The authors tackled the problem of approximating the many-electron Schrödinger equation by introducing the Fermionic Neural Network as a wavefunction Ansatz, achieving higher accuracy than coupled cluster methods on molecules like nitrogen and hydrogen chains without using data beyond atomic positions and charges.

Given access to accurate solutions of the many-electron Schrödinger equation, nearly all chemistry could be derived from first principles. Exact wavefunctions of interesting chemical systems are out of reach because they are NP-hard to compute in general, but approximations can be found using polynomially-scaling algorithms. The key challenge for many of these algorithms is the choice of wavefunction approximation, or Ansatz, which must trade off between efficiency and accuracy. Neural networks have shown impressive power as accurate practical function approximators and promise as a compact wavefunction Ansatz for spin systems, but problems in electronic structure require wavefunctions that obey Fermi-Dirac statistics.
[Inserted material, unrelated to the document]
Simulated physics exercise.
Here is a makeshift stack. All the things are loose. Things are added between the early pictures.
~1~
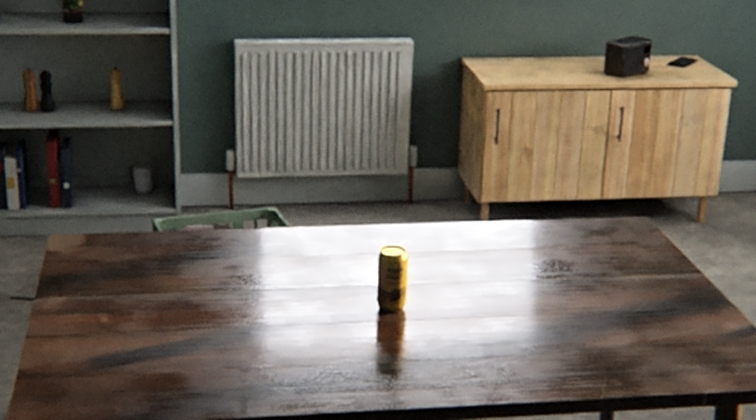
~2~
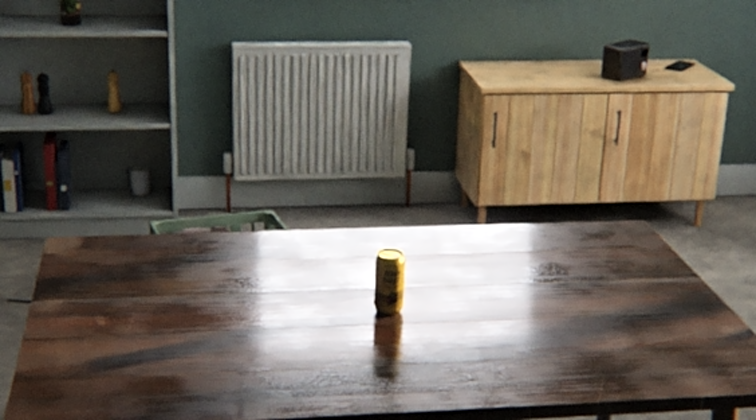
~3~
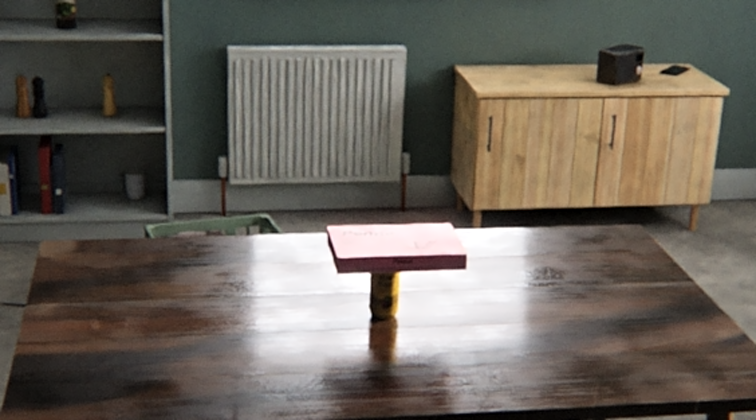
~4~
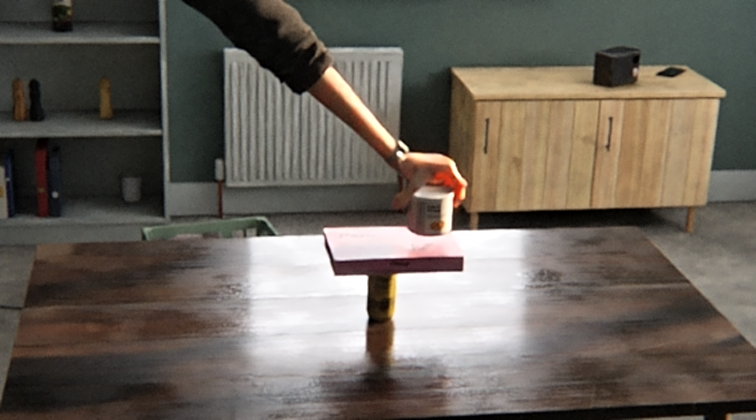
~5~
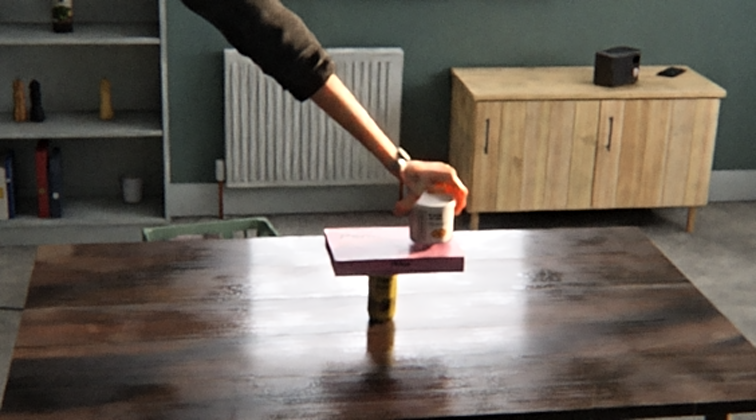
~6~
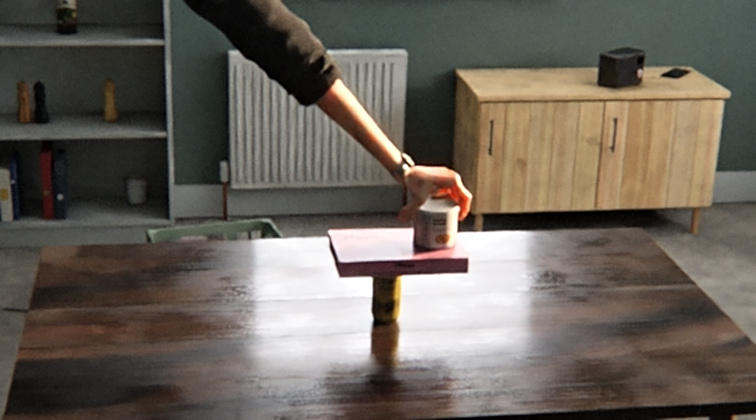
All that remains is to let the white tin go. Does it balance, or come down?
Outcome: The stack loses its balance.
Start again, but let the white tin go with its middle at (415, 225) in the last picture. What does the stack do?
Then it loses its balance.
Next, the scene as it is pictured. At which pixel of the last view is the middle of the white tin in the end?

Here we introduce a novel deep learning architecture, the Fermionic Neural Network, as a powerful wavefunction Ansatz for many-electron systems. The Fermionic Neural Network is able to achieve accuracy beyond other variational quantum Monte Carlo Ansätze on a variety of atoms and small molecules. Using no data other than atomic positions and charges, we predict the dissociation curves of the nitrogen molecule and hydrogen chain, two challenging strongly-correlated systems, to significantly higher accuracy than the coupled cluster method, widely considered the most accurate scalable method for quantum chemistry at equilibrium geometry. This demonstrates that deep neural networks can improve the accuracy of variational quantum Monte Carlo to the point where it outperforms other ab-initio quantum chemistry methods, opening the possibility of accurate direct optimization of wavefunctions for previously intractable many-electron systems.